25. A consumer buyer shall have the right to cancel any contract for goods
made by means of distance communication, in accordance with these Terms & Conditions,
within seven working days of delivery of the goods. Special order goods shall not
be returnable under the terms of this clause. Cancellation of the contract can be
effected by service of a Written Notice signed by the consumer buyer which details
clearly the Companies Sales Order number and the name and address of the consumer
Buyer and delivered either by fax to the number printed on the invoice or by post
to the company’s registered office.
26. If a written notice of Cancellation is received by the Company in accordance
with clause 25 the Consumer Buyer shall become liable to return the goods to the
Company forthwith, to such address as directed by the Company in their original
packaging (and without having been installed or used and with all relevant seals
and enclosures intact) and at the consumer buyer’s sole expense.
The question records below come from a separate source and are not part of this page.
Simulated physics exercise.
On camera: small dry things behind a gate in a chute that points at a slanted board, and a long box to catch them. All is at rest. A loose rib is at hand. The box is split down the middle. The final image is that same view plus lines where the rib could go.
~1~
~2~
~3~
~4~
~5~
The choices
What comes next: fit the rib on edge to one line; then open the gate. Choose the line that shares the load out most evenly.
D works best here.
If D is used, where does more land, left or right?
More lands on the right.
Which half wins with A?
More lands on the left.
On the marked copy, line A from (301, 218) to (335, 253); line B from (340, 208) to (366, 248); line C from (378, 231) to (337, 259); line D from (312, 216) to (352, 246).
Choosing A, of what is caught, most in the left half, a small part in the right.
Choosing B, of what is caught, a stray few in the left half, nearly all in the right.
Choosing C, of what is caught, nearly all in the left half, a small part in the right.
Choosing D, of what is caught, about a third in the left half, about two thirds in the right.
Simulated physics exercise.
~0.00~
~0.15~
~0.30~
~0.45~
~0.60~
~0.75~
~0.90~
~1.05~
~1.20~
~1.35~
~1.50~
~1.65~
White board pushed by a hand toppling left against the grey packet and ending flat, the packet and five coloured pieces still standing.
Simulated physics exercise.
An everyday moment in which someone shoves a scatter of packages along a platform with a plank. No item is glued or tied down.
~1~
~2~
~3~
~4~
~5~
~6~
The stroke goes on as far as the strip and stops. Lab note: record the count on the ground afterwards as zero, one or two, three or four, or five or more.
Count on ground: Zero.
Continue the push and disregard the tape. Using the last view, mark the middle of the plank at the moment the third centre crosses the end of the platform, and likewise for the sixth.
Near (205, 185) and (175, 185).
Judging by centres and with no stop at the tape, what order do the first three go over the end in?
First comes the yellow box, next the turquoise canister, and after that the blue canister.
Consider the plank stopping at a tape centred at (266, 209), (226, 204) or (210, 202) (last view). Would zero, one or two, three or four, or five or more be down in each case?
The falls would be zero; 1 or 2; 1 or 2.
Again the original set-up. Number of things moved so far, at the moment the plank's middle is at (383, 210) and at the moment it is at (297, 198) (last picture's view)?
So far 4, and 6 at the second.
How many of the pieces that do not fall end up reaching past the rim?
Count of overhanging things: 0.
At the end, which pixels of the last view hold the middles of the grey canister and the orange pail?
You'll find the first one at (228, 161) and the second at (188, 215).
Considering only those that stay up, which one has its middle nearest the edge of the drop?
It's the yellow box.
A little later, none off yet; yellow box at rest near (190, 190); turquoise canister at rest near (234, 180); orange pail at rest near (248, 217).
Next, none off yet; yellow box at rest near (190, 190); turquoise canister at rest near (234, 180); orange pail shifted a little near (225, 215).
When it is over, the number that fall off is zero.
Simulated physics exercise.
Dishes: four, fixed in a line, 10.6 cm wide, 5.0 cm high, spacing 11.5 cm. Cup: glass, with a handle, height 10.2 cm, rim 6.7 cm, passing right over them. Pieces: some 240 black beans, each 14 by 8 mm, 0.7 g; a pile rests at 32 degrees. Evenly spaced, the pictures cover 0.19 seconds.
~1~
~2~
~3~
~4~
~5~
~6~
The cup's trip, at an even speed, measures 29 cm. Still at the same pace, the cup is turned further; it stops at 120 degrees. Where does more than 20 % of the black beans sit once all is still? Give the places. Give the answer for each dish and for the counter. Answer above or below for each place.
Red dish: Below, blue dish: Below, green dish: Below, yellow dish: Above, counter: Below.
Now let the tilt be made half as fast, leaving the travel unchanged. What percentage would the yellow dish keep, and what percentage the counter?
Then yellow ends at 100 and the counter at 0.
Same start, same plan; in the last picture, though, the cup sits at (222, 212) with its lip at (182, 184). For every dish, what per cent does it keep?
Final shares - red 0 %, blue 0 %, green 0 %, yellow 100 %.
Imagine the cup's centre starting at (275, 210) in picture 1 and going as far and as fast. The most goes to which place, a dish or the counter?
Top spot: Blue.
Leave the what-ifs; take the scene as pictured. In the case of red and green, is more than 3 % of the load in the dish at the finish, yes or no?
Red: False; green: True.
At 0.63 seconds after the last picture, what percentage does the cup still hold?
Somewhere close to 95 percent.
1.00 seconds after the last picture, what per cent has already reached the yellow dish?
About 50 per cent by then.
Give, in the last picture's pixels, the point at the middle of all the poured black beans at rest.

27. If the consumer Buyer fails to return the goods in accordance with clause
26 within 7 days of the cancellation of the contract, the Company shall be entitled
to collect the goods from the consumer buyer and to recover any reasonable costs
involved in such collection from the consumer buyer.
28. The Company shall then affect a refund of any monies owing to the consumer
buyer in respect of the goods within 30 days from the date of cancellation or receipt
of goods by the company. Such a refund will be subject to any set off of monies
to which the company is entitled under clause 27.
29. Goods purchased and delivered to the Buyer otherwise than by means of
distance communication (including a trade buyer) may be returned to the Company
in original packaging (and without being installed or used and with all relevant
seals and enclosures intact) for credit within 7 days of receipt by the buyer, subject
to a restocking charge of not less than 10% of the value of the order. Credit shall
be subject to the Buyer producing proof of purchase and returning goods carriage
paid. Special order goods shall not be returnable by virtue of this clause.
30. The Trade Buyer shall indemnify the company against all actions, claims,
demands, penalties and cost brought by or incurred by third parties or this company
is tort, contract, infringements of or alleged infringements of patents or registered
designs or otherwise arising in connection with the goods or their delivery or unloading
or with work done by the company in accordance with the buyers specifications.
31. The Buyer confirms that he shall comply with any or all rules and instructions
relating to installation and use of the product concerned and fully accepts that
any loss which results from forced, misdirected, inappropriate or unqualified installation
or use shall not be accepted by the Company.
32. A UK currency transaction in UK Pounds sterling only is the only form
of payment that the Company will accept.
Jurisdiction
These terms and this agreement (including an agreement concluded by means
of distance communication) shall be interpreted in accordance with English Law and
industry custom and practice, and English and Welsh courts shall have sole jurisdiction
in respect of any dispute arising there from.